Todos llevamos con nosotros un niño que se nos fue perdiendo en el tiempo: las brumas de sus primeras vivencias, sus traumas infantiles, el encuentro de la bestia cercana, los fantasmas de la abuela con sus sombras, las liturgia del abuelo y sus lecciones luminosas, la escuela irrepetible de los juegos con las pandillas callejeras, las mujeres, esas criaturas mágicas como estrellas que determinaron mi camino, la familia y sus dolorosos equipajes, el descubrimiento de la amistad.
El niño que se hace adolescente entre fiebres desmesuradas y lecturas insomnes, en las acampadas con sus hogueras, con el contacto directo con la naturaleza, determinante en su futo.
La juventud de las encrucijadas, los dilemas, las trampas de la sangre.
La vida adulta en la que vamos arrastrando las cadenas y grilletes que nos hemos ido poniendo apenas sin darnos cuenta, como murallas infranqueables o armaduras que te alejan de ti mismo.

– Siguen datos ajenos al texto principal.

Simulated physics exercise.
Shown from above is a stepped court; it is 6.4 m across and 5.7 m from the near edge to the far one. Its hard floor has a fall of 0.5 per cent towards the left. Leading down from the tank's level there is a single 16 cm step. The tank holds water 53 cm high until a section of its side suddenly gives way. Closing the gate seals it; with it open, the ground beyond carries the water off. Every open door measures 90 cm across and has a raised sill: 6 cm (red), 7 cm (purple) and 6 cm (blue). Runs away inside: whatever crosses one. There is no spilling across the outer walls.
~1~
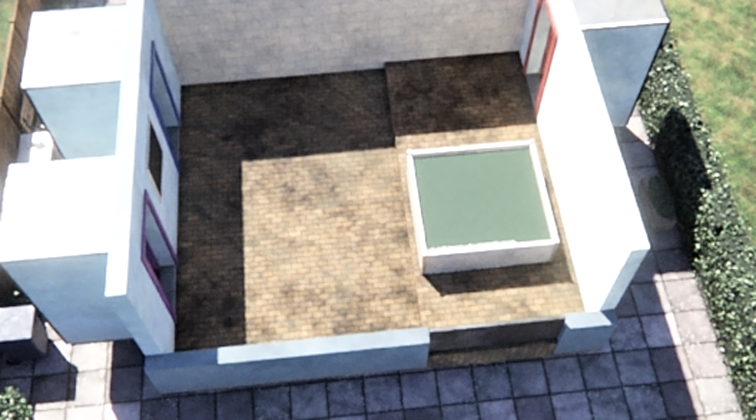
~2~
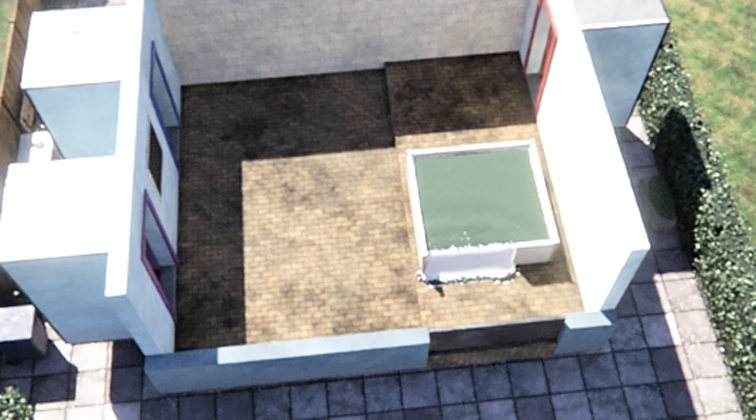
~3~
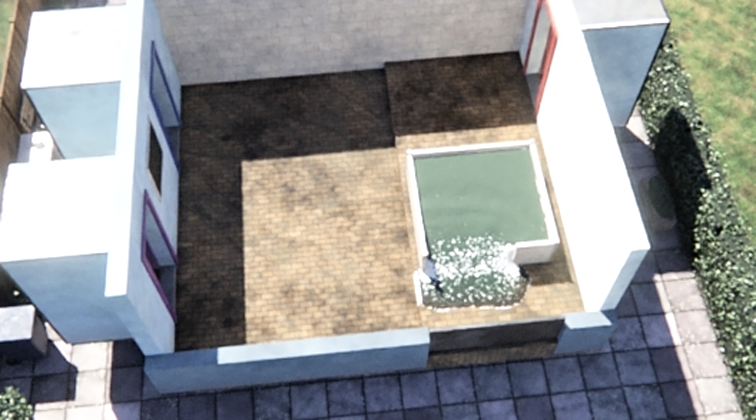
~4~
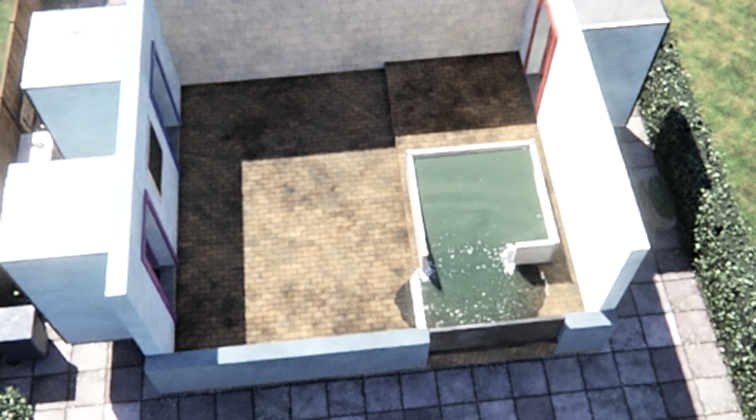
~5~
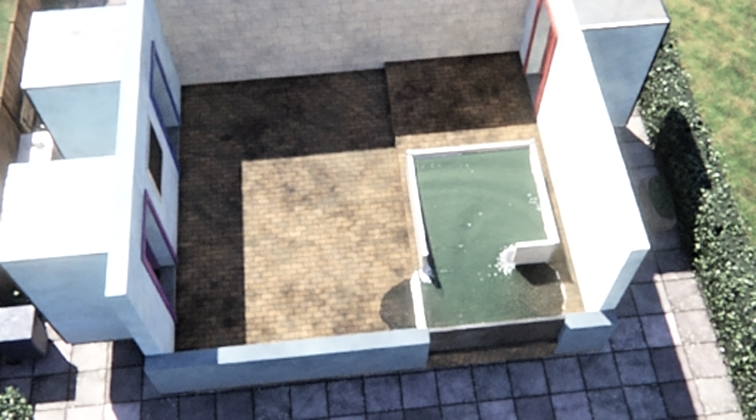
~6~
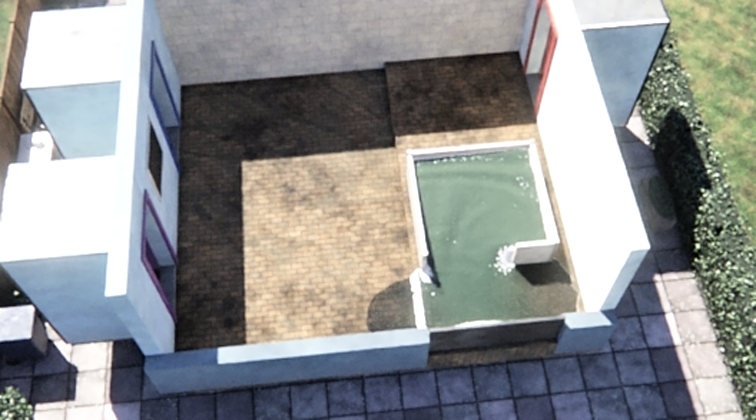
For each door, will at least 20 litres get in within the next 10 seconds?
Door by door: The red door: No; the purple door: Yes; the blue door: No.
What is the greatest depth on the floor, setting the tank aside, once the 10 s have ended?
Roughly 10 cm.
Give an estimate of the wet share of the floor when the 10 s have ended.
About 90 per cent.
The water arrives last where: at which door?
Blue.
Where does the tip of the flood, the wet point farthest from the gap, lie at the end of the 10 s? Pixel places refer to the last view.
I'd put it near pixel (181, 87) of the last picture.
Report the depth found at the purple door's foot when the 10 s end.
Close to 7.5 cm of depth.
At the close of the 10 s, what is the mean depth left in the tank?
Mean depth: Some 7 cm.
A moment later water covers 15 % of the floor and is deepest (40 cm) near (467, 326); red door not reached, purple door not reached, blue door not reached.
Soon after water covers 30 % of the floor and is deepest (35 cm) near (585, 325); red door not reached, purple door not reached, blue door not reached.
Next water covers 45 % of the floor and is deepest (24 cm) near (187, 370); red door 5 cm at the sill, 0 L in, purple door 17 cm at the sill, 42 L in, blue door not reached.
Later on water covers 70 % of the floor and is deepest (16 cm) near (175, 371); red door 3 cm at the sill, 0 L in, purple door 13 cm at the sill, 103 L in, blue door 5 cm at the sill, 0 L in.
At the end water covers 90 % of the floor and is deepest (10 cm) near (180, 142); red door 2 cm at the sill, 0 L in, purple door 8 cm at the sill, 132 L in, blue door 6 cm at the sill, 1 L in.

La vejez como una edad regalada para poner en orden las cosas, tener largas charlas con el niño, perdonarnos.
El niño y el tiempo es nuestra vida irrepetible en el Cosmos, ese Cosmos que nos hace por dentro y por fuera.
Desde la primera hasta la última página establezco contigo un diálogo directo, de tú a tú, donde me desnudo hasta el alma.
Tú estás en el espejo, al otro lado de la hoja, y es en nuestro encuentro, cuando me reconoces y me tocas, que yo vivo mi catarsis, mi exorcismo en las palabras, mi metamorfosis de crisálidas, como mis adorados gusanos de seda.
Porque la vida solo tiene sentido en el nosotros, jamás en el ego con sus disfraces.